Show that the position operator does not preserve H

[Moolisa]

Homework Statement

Consider a Hilbert space H that consists of all functions ψ(x) such that

$\int_{-\infty}^{\infty} |\psi(x)|^2, dx$


is finite. Show that there are functions in H for which ˆxψ(x) ≡ xψ(x) is not in H.
That is to say, there are functions in H that are taken out of H when acted upon by
the position operator (or equivalently, the position operator does not preserve H)

Relevant Equations

$\int_-\infty^\infty |ψ(x)|^2\, dx$
ˆxψ(x) ≡ xψ(x)

The attempt

$\int_{-\infty}^{\infty} |ψ^*(x)\, \hat x\,\psi(x)|\, dxˆ$

Using ˆxψ(x) ≡ xψ(x)

=$\int_{-\infty}^{\infty} |ψ^*(x)\,x\,\psi(x)|\, dxˆ$

=$\int_{-\infty}^{\infty} |ψ^*(x)\,\psi(x)\,x|\, dxˆ$

=$\int_{-\infty}^{\infty} |x\,ψ^2(x)|\, dxˆ$

I'm pretty sure this is not the correct approach. ψ(x) is a stationary right? Is it safe to attempt this using the definition of a stationary state? I apologize if I'm completely wrong, I've read the text and lecture notes but am still having a lot of trouble understanding this

 

[Abhishek11235]

If I parsed your question correctly,then think of this function:
$\psi=1/x$

Does this meets hypothesis?

 

[Moolisa]

If I parsed your question correctly,then think of this function:
$\psi=1/x$

Does this meets hypothesis?

I think so? If acted on by the position operator it would no longer be finite would it?

 

[PeroK]

If I parsed your question correctly,then think of this function:
$\psi=1/x$

Does this meets hypothesis?

That function is not defined at $x = 0$. And, the integral of $\psi^2$ does not converge in any case.

 

[PeroK]

I think so? If acted on by the position operator it would no longer be finite would it?

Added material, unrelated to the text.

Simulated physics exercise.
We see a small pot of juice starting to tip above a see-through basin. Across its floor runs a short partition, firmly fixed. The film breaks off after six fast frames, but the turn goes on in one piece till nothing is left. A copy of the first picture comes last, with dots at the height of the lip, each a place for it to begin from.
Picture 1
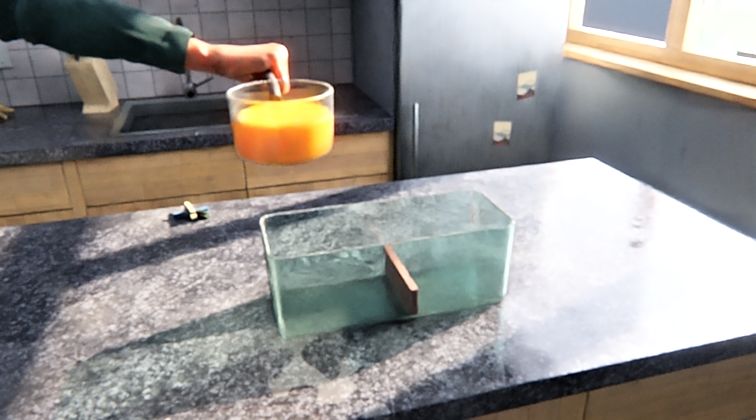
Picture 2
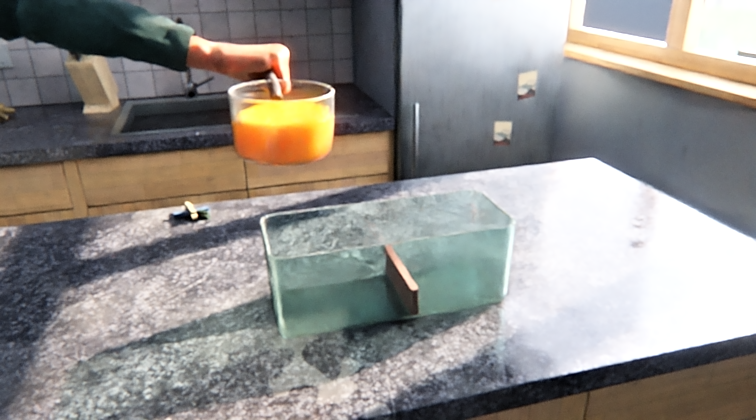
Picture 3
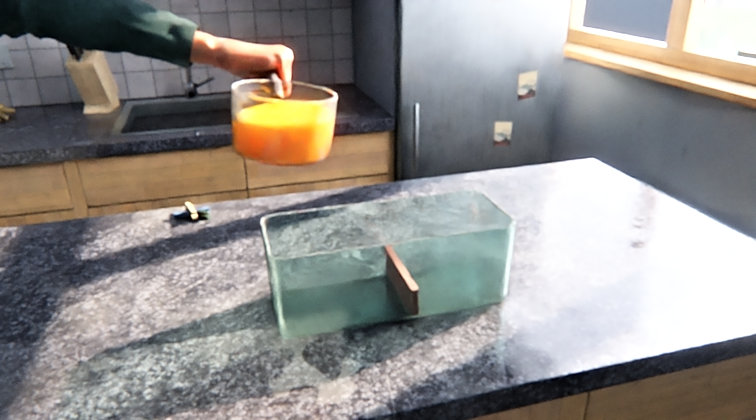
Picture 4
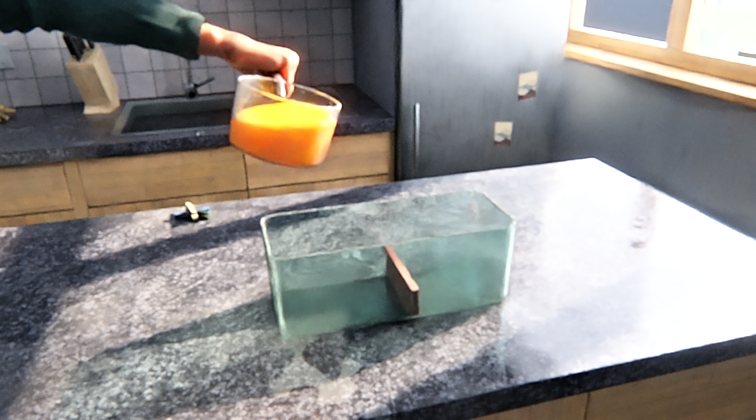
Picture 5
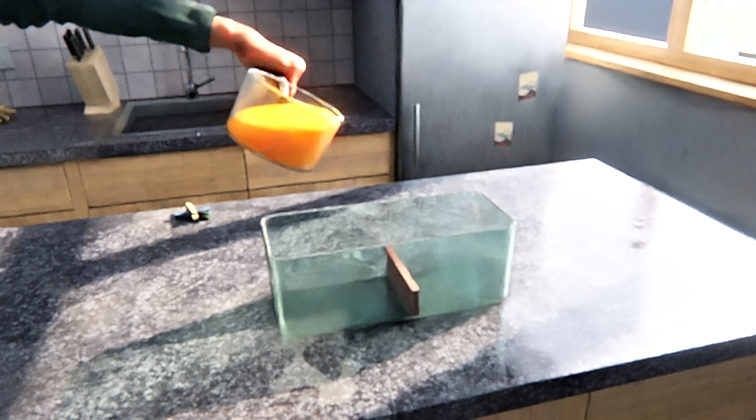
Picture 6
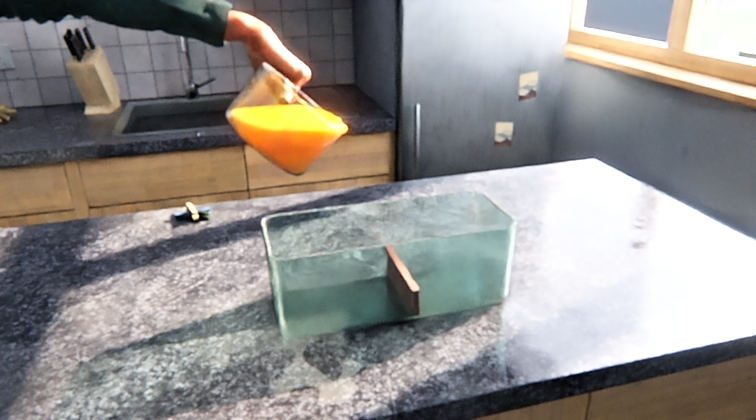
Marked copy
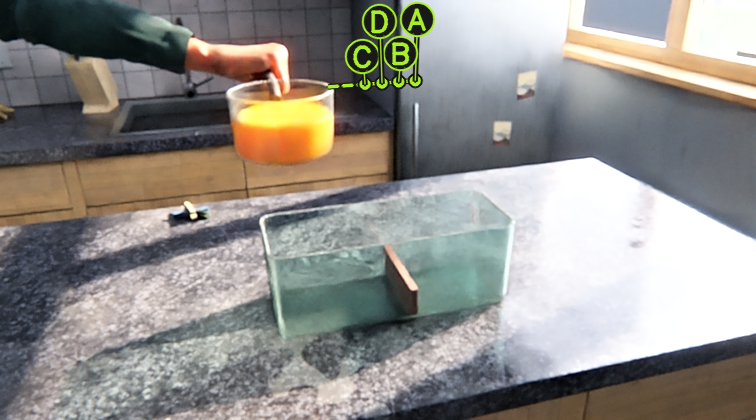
In a sunlit kitchen, a hand gradually tilting a clear pot of orange juice rightward above a glass basin with a short partition.
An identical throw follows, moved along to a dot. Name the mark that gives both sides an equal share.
It is C.
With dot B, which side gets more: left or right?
The right side.
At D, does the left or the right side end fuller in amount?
The right one.
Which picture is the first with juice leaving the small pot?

That $\psi$ is not square integrable.

You'll need to be a little cleverer. Maybe take a look at this for inspiration:

https://math.stackexchange.com/questions/141695/how-to-calculate-the-integral-of-sin2x-x2

 

[WWGD]

Wolfram integrator is your friend. You can use integral test to have an idea what will converge. Consider e.g. Sum $1/ n^s$. Edit: My idea is to use the comparison criteria: We know $\Sigma \frac {1}{n^s}$ converges for $s>2$. Using the integral test ( and doing something to avoid the 0 in the denominator), create an integral that converges, barely, and then multiply by $x$ to tweak it out of converging.

 

[hilbert2]

For some problem where the potential energy is singular at the origin, a wavefunction like

$\psi (x) = \frac{1}{1+\left|x\right|}$

could be a meaningful state. And even if the $\psi$ is required to be differentiable everywhere, it's possible to approximate that function with a differentiable function to any accuracy you want while having the same asymptotic behavior in the limit $\left|x\right|\rightarrow\infty$.